There were obvious perks to being teammates with Michael Jordan. Plenty of his Chicago teammates own multiple championship rings, they appear in some of the most-replayed NBA highlight clips of all time and they’ve got a lifetime of stories to tell about one of the best to ever take the court.

B.J. Armstrong also learned to move quickly — off the court, that is.

Whether it was during his rookie season when his stall in the Bulls locker room was adjacent to Jordan’s locker, or at a dinner with the six-time NBA champion and Kobe Bryant about a quarter-century later, Armstrong often found himself with a front-row seat to witness the true cost of fame for arguably the world’s most recognizable athlete.

“I remember as a young player I had this dream of playing in the NBA,” Armstrong, the longtime NBA guard and three-time NBA champion with the Bulls who is now a California-based sports agent, told The Associated Press. “And I vividly remember when I got to Chicago thinking, ‘You better be careful what you wish for, because you just might get it.’ Michael was the first person to show me what it meant to be a star … but you cannot be that star and not accept all the things that came with it.”

The strain of Jordan’s practically unprecedented level of stardom was one of the dominant themes in the latest installments of the ESPN and Netflix documentary “The Last Dance,” a 10-part series that showed episodes five and six on Sunday night.

Every story about Jordan always seemed to become a big story, and Jordan felt some things were overblown such as his infamous stances on not wanting to endorse political candidates publicly or going with his father to Atlantic City for a quick gambling trip during the 1993 Eastern Conference finals.

“We understood his pressures, he understood what we needed and that was just a special group of people who got together,” said Armstrong, who was a Jordan teammate for the 1991, 1992 and 1993 championships. “I don’t wish stardom on anyone. When I hear people say, ‘this guy’s a star,’ I always say, ‘good luck.’ What it takes to be a star at that level is beyond. Always having security around, dealing with tickets, he always had to be turned on. There’s no preparation for that.

“I always say, to this day, that the Air Jordan guy was great and God bless him. But I’ll always just remember Michael, the guy.”
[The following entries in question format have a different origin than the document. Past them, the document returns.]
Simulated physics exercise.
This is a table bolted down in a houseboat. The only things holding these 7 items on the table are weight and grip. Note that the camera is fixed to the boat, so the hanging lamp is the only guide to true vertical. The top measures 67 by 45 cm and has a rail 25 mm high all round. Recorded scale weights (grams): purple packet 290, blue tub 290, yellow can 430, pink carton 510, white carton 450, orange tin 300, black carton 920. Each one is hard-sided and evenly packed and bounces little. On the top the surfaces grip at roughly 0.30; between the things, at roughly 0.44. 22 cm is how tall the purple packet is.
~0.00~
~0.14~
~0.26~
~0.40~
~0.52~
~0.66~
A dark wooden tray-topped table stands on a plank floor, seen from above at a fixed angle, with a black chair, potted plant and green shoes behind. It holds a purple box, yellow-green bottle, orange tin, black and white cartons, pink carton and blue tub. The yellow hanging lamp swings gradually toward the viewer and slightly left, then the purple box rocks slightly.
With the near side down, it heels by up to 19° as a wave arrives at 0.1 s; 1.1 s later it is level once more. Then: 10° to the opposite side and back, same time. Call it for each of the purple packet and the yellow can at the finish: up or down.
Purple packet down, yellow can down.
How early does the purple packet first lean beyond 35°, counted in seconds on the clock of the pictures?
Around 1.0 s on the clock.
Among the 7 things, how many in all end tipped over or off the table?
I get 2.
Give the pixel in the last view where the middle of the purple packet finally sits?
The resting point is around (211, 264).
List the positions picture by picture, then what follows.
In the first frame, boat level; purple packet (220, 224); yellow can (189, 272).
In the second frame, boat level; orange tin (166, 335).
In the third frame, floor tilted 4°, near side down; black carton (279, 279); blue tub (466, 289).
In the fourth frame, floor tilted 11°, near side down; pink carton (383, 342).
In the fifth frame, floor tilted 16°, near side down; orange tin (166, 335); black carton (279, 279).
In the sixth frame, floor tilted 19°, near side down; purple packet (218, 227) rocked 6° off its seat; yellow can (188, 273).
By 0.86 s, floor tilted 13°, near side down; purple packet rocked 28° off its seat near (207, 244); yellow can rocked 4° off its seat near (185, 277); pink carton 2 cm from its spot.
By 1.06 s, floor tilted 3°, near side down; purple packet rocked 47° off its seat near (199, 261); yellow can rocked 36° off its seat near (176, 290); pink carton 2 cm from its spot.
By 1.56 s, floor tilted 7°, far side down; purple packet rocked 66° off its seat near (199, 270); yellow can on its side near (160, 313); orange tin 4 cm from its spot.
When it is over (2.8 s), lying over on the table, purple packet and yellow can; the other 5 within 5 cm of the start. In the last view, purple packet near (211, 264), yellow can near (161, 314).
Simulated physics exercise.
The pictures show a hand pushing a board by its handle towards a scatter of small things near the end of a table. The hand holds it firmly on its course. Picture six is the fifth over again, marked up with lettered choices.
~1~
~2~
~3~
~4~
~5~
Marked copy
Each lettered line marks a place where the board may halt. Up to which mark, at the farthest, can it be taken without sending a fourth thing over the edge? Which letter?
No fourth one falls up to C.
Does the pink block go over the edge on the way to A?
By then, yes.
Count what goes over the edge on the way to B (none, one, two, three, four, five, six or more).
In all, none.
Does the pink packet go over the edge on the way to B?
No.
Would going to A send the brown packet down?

Knowing that there would always be an enormous media horde at Jordan’s locker, Armstrong found himself getting dressed and out of the way quickly because otherwise his shoes would get stomped on and his space would be invaded.

If he forgot how that exercise went, he got a reminder in 2014.

Jordan was in Los Angeles and dinner with Armstrong was arranged. Armstrong got to the restaurant and found a third seat at the table, asked Jordan if a guest was coming and was told that Bryant would be joining them for the meal.

Armstrong and Bryant knew each other; they shared an agent, Arn Tellem, at one time. Bryant arrived and before long, he and Jordan were dissecting every nuance of each other’s game. In the end, they decided that Jordan would have a slight edge because his hands were bigger than Bryant’s.

“They were playing a virtual game of 1-on-1 at dinner,” Armstrong said. “I just sat there and listened to them talk about the love they had for the game. They were so sophisticated; they were talking about footwork, how they conditioned themselves, how they would box out. The detail that they had, the respect that they had for the game … I wish I could have seen them play in their prime.”

Word got out over the course of the evening that Jordan and Bryant were in the restaurant. Eventually, one got out through a back door, another through a side door, and Armstrong was left to fight off a crowd.

“It was chaos,” Armstrong said. “And they were in basketball heaven.”

The seventh and eighth episodes of the documentary will air May 10, with the final two episodes on May 17.